Hamilton & Clendinning, for petitioner.
T. A. Aggas and Mac Q. Williamson, Atty. Gen., for respondents.

PER CURIAM.
¶1 The parties will be referred to as they appear in the Supreme Court. The petitioner alleges that on the 19th day of August, 1937, he sustained an accidental injury while employed by the respondent. The petitioner was at the time of the accidental injury engaged in placing up advertising signs and had been working for about four hours when he sustained the accidental injury in question.

¶2 The sole question is whether the respondent wholesale firm hired the petitioner or whether he was engaged in an enterprise at the behest of Paul Williams, a salesman in charge of the advertising.

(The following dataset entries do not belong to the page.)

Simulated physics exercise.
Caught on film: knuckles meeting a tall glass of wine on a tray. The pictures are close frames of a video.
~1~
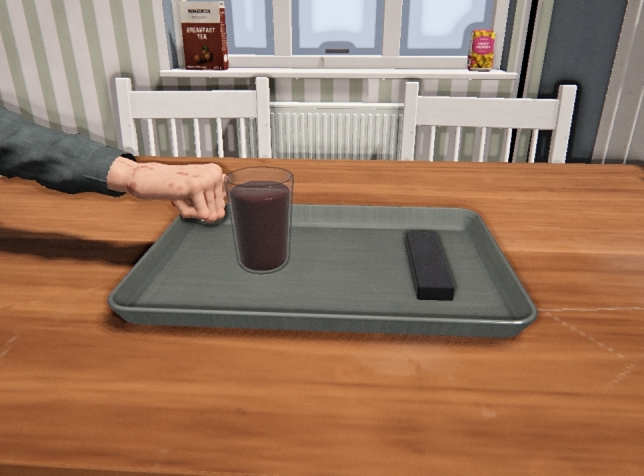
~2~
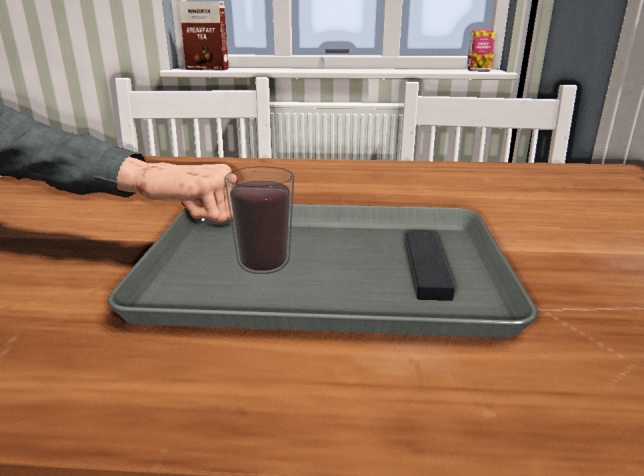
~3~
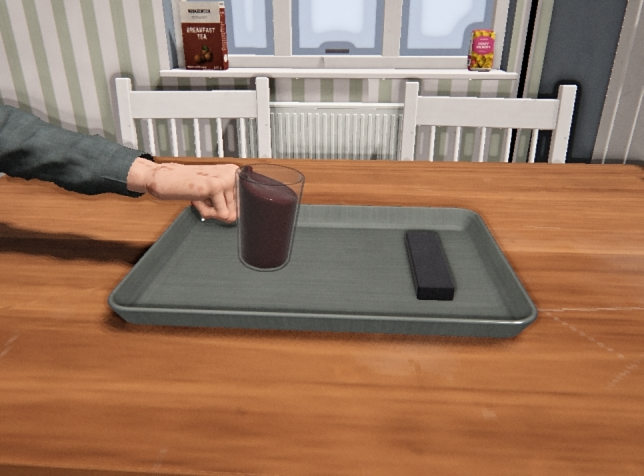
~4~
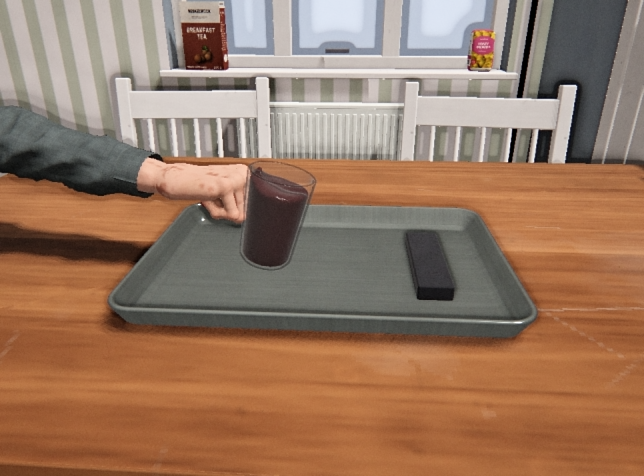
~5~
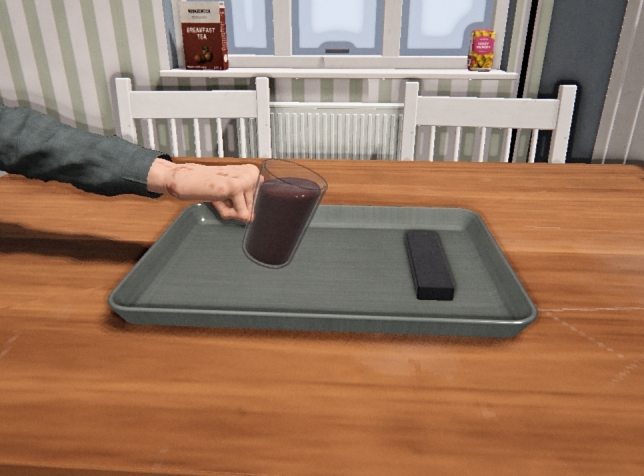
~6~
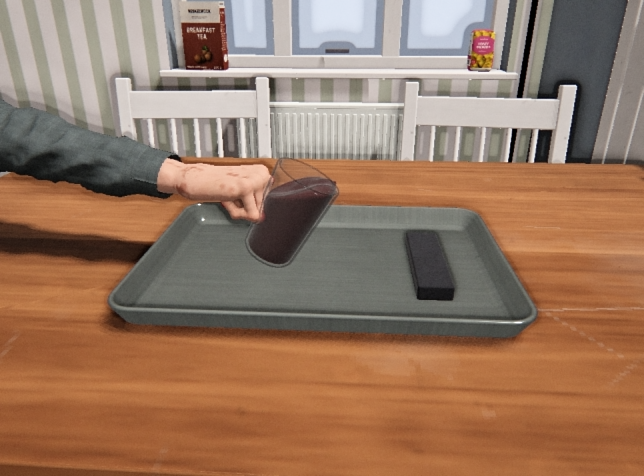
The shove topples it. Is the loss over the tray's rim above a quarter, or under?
After the fall under a quarter gets off the tray.
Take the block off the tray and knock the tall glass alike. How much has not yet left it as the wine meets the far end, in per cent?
About 60 per cent.
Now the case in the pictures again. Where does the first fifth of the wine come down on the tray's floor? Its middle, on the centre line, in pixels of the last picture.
Roughly at (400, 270).
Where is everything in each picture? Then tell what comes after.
In the first picture, tilt 0°; right rim (292, 179); surface from (231, 188) to (290, 189); the tray's far rim is at (501, 254); a block is fixed to the tray further along.
In the second picture, tilt 0°; right rim (292, 179); surface from (231, 187) to (290, 189).
In the third picture, tilt 6°; right rim (303, 180); surface from (241, 169) to (298, 195).
In the fourth picture, tilt 13°; right rim (314, 183); surface from (252, 170) to (309, 191).
In the fifth picture, tilt 20°; right rim (326, 187); surface from (258, 191) to (322, 186).
In the sixth picture, tilt 28°; right rim (337, 193); surface from (264, 199) to (337, 186); 1 per cent is over the edge.
A moment on, the tall glass lies on its side and 94 per cent is in the glass, 6 on the tray and 0 above or beyond its rim.
Next, the tall glass lies on its side and 51 per cent is in the glass, 39 on the tray and 10 above or beyond its rim.
Then the tall glass lies on its side and 30 per cent is in the glass, 58 on the tray and 12 above or beyond its rim.
Later the tall glass lies on its side and 15 per cent is in the glass, 72 on the tray and 13 above or beyond its rim.
At rest 87 per cent is held by tray and glass, 13 is off the tray.
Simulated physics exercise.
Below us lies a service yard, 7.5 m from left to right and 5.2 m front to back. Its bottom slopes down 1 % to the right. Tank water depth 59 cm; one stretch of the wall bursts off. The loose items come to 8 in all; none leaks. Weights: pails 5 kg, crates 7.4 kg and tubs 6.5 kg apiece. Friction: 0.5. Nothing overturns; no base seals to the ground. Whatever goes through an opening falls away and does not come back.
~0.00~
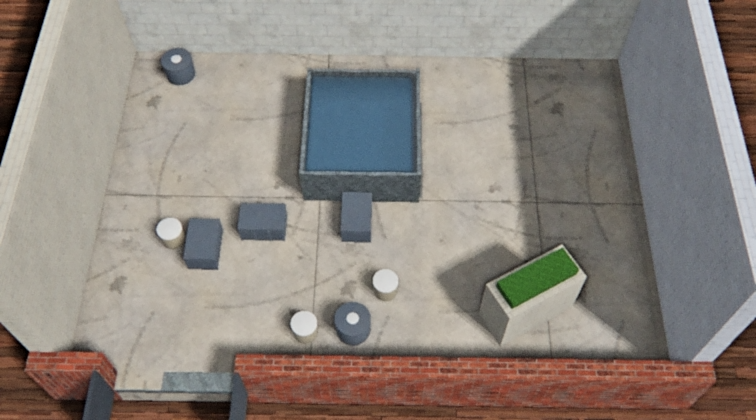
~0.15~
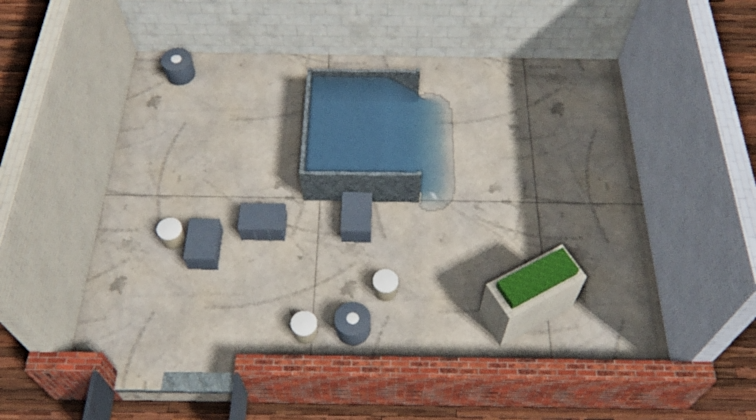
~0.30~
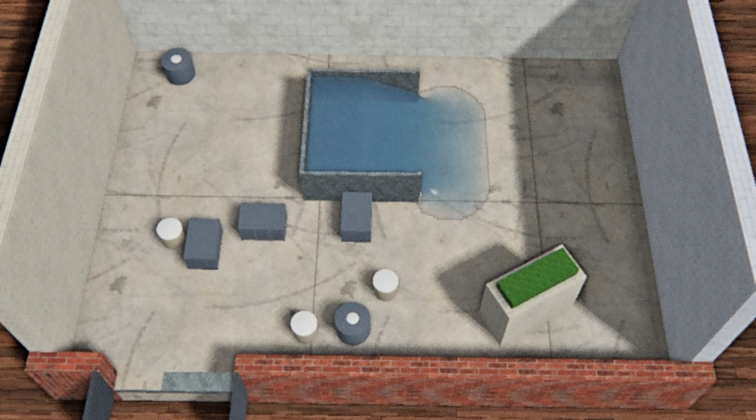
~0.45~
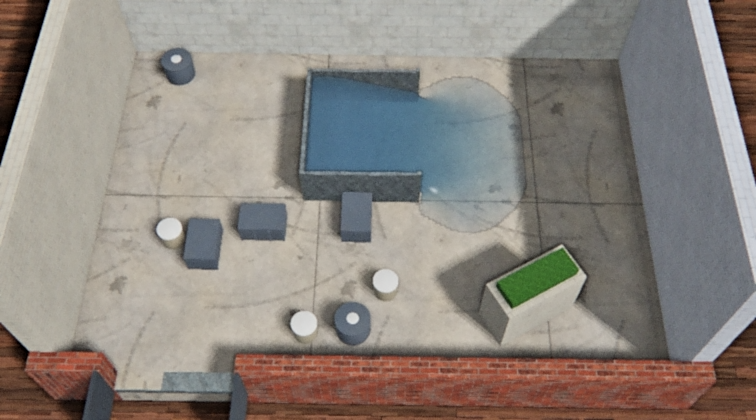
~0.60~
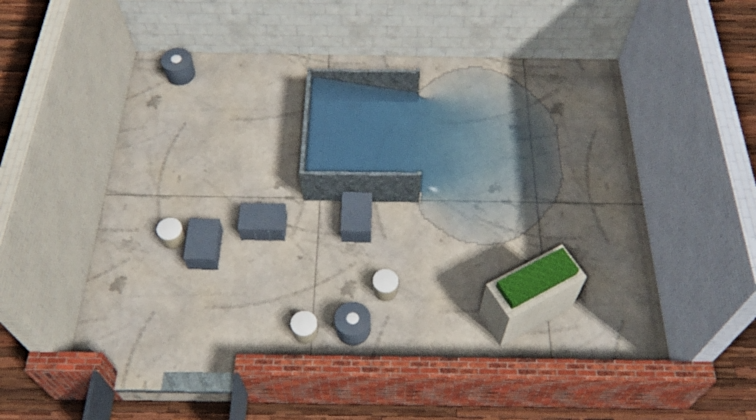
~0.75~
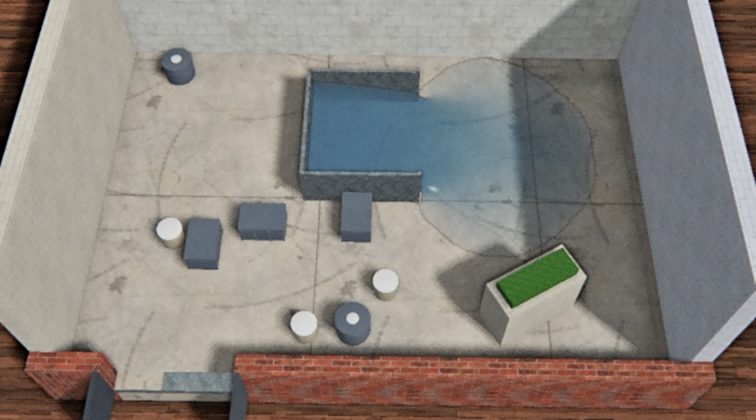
A walled yard held a square tank of blue water, whose right side opened up, and the water poured out and spread rightward across the floor in a widening pool, while the scattered blocks and tubs stayed still.
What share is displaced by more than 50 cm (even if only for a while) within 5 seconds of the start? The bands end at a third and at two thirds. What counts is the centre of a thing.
Beneath one third.
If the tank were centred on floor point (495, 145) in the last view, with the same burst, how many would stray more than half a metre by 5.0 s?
Count: 2.
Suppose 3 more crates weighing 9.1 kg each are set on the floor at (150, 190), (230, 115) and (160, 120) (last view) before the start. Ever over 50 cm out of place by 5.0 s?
First stays inside, second stays inside, third stays inside.
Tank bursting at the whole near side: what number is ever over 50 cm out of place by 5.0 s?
Count: 4.
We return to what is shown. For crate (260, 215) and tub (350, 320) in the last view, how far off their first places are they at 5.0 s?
The first ends 0 centimetres from its start and the second 30 centimetres.
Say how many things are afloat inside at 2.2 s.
At that moment 0.
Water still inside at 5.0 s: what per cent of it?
Some 100 per cent remains.
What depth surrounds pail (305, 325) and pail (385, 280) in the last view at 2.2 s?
First roughly 0 cm, second roughly 0 cm.
After 1.1 s 0 of 8 are over 50 cm from their spots; 0 afloat.
After 2.2 s 0 of 8 are over 50 cm from their spots; 0 afloat.
After 3.5 s 0 of 8 are over 50 cm from their spots; 0 afloat.
After 5.0 s 0 of 8 are over 50 cm from their spots, and 0 have been at some point; 0 afloat.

¶3 We are of the opinion the order of the State Industrial Commission should be affirmed. The petitioner testified that Paul Williams, a salesman in charge of the advertising, ran across him on the street and asked him to do the work that he was doing at the time of the injury; that he afterwards went to John Bush, office manager of the respondent, who told him he would have to see Williams; that he attempted to see Williams on a number of occasions thereafter, but was unable to do so. Paul Williams testified that he had no authority to hire anyone without first taking the matter up with the office manager, Mr. Bush or Mr. Bryan; that he did not take the matter of hiring of petitioner up with the office. John Bush, manager of the respondent, testified that Williams did not discuss the hiring of the petitioner and had no authority to hire the petitioner or anyone unless he discussed the matter with Bush or with Bryan; that these were the only persons having authority to hire or to authorize said Williams to hire anyone. There is no evidence that Williams had any authority to hire the petitioner under the state of the record, nor can an inference be drawn of such authority from the fact that Paul Williams hired the petitioner, in view of the statement of Williams and Bush. Our independent judgment corresponds with the finding of the State Industrial Commission that the petitioner was not employed by the respondent. The case therefore comes within the rule announced by this court in Campbell Oil Co. v. Elledge, 177 Okla. 601, 61 P.2d 223; Sartin v. State Ind. Comm., 183 Okla. 268, 81 P.2d 306; Travelers Ins. Co. v. Blackburn, 161 Okla. 140, 17 P.2d 467; Hamilton v. Randall, 136 Okla. 170, 276 P. 705, which announce the rule that it is a prerequisite that the relation of master and servant exist before the State Industrial Commission is authorized to enter an award under the Workmen's Compensation Law. In Hamilton v. Randall, supra, it is said:

"The relation of employer and employee is contractual. Like every other contractual relation, it is a product of the meeting of the minds of the contracting parties. To create the relation of employer and employee there must be an express contract, or such acts as will show unequivocally that the parties recognize one another as master and servant. Our Workmen's Compensation Law is remedial in its objects and operation, and should receive a liberal construction in favor of those entitled to its benefits, but before one is entitled thereto, he should be held to strict proof that he is in a class embraced within the provisions of the law, and nothing can be presumed or inferred in this respect. Moore & Gleason of al. v. Taylor, 97 Okla. 193, 223 P. 611."

¶4 The order denying the award is affirmed.